That is the arraignment of the colleges against the teachings of the churches as to their conceptions of God. Now mark you, "The colleges say that the church, through its fear of new truth, has at all times been an obstacle to progress." Is not that a remarkable thing to say of the church of Jesus Christ that in reality ought to be in the very vanguard in the pursuit of truth and in the conservation of it?

"Dr. Andrew D. White, formerly President of Cornell university, says that the church in its apprehension of the progress of learning persecuted Roger Bacon, and by so doing did more harm to Christianity and the world than has been done as a result of all the efforts of all the atheists who have ever lived."

"Professor Borden P. Bowne, of Boston university, Professor Frank Sargent Hoffman of Union College, and scores of others, say that the church is the last to come into the possession of truth; that it often lags behind, even in the matter of the progressive conscience of the time; that it has had to recede from its position in every field of science; and that it is still receding and must continue to make way for the progress of truth in spiritual matters.

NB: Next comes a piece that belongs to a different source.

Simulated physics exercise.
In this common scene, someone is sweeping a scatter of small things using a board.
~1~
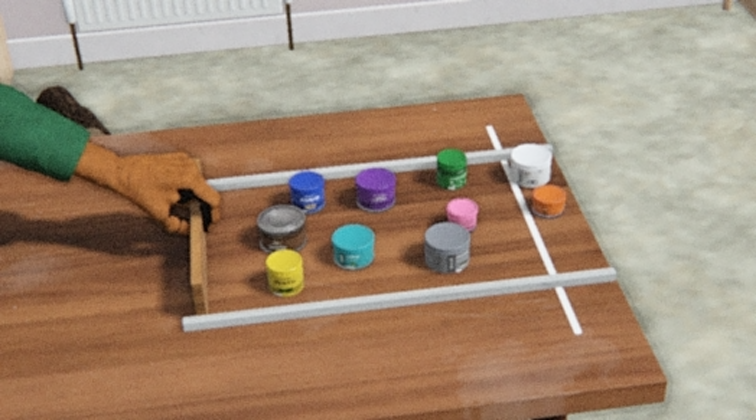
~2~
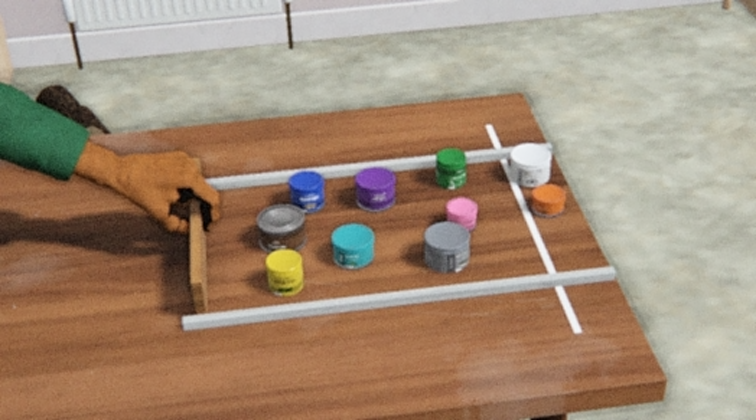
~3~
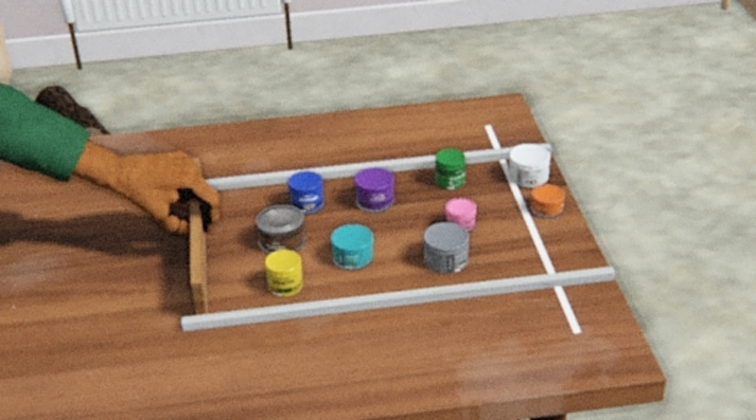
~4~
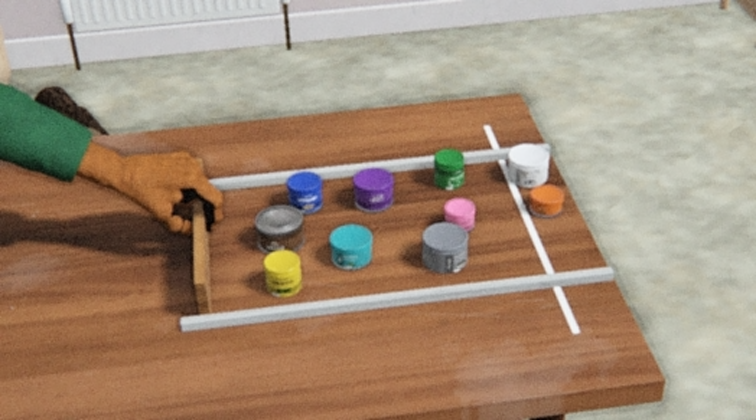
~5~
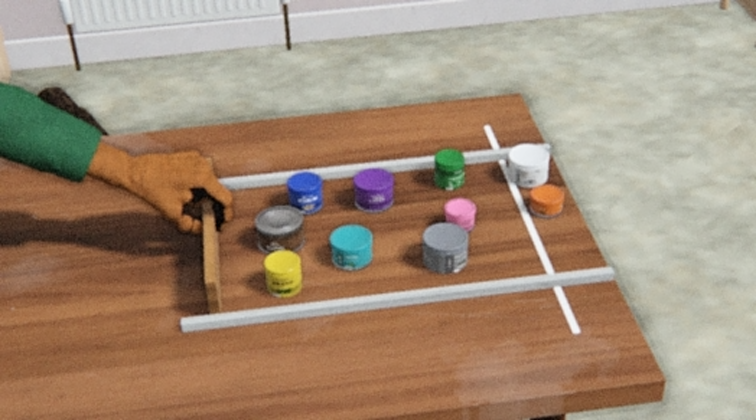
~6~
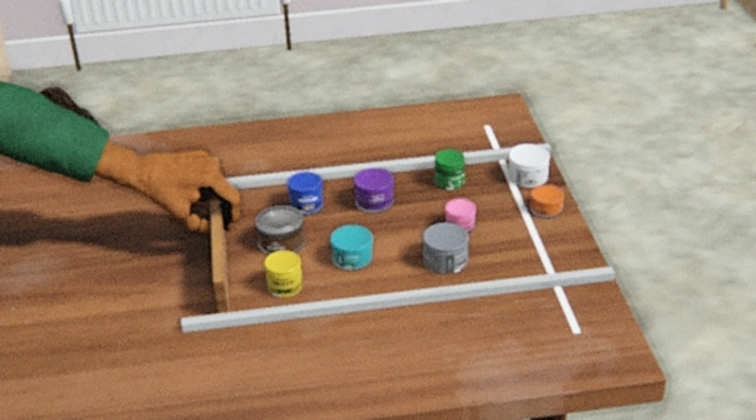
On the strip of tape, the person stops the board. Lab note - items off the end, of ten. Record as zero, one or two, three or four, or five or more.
Once it stops, the band for pieces knocked off is one to two, pretty clearly.
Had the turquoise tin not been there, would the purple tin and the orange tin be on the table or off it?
The purple tin is kept; the orange tin falls.
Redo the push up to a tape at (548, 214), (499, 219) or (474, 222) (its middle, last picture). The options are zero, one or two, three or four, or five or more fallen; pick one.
In order: Five or more, zero, not one.
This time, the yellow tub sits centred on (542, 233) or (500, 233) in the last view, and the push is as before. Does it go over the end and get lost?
One place after the other: It keeps its spot; it keeps its spot.
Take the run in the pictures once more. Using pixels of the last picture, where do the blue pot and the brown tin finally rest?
The blue pot settles near (529, 171); as for the brown tin, near (548, 202).
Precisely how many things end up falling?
The answer is exactly 1.
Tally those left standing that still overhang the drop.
It's 4.
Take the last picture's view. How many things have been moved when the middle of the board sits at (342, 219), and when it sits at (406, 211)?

For many professors assert that the church, as revealed by the outcry over the disclosures of what the universities teach, is still engaged in the effort to strangle thought.

"And as the opposition to truth, as it is claimed, is still the role of religious bodies, the inescapable duty of unfettered institutions of learning is to give the world a new revelation."

Joseph Smith proclaimed that need ninety years before these professors awoke to the realization of the need of a new revelation.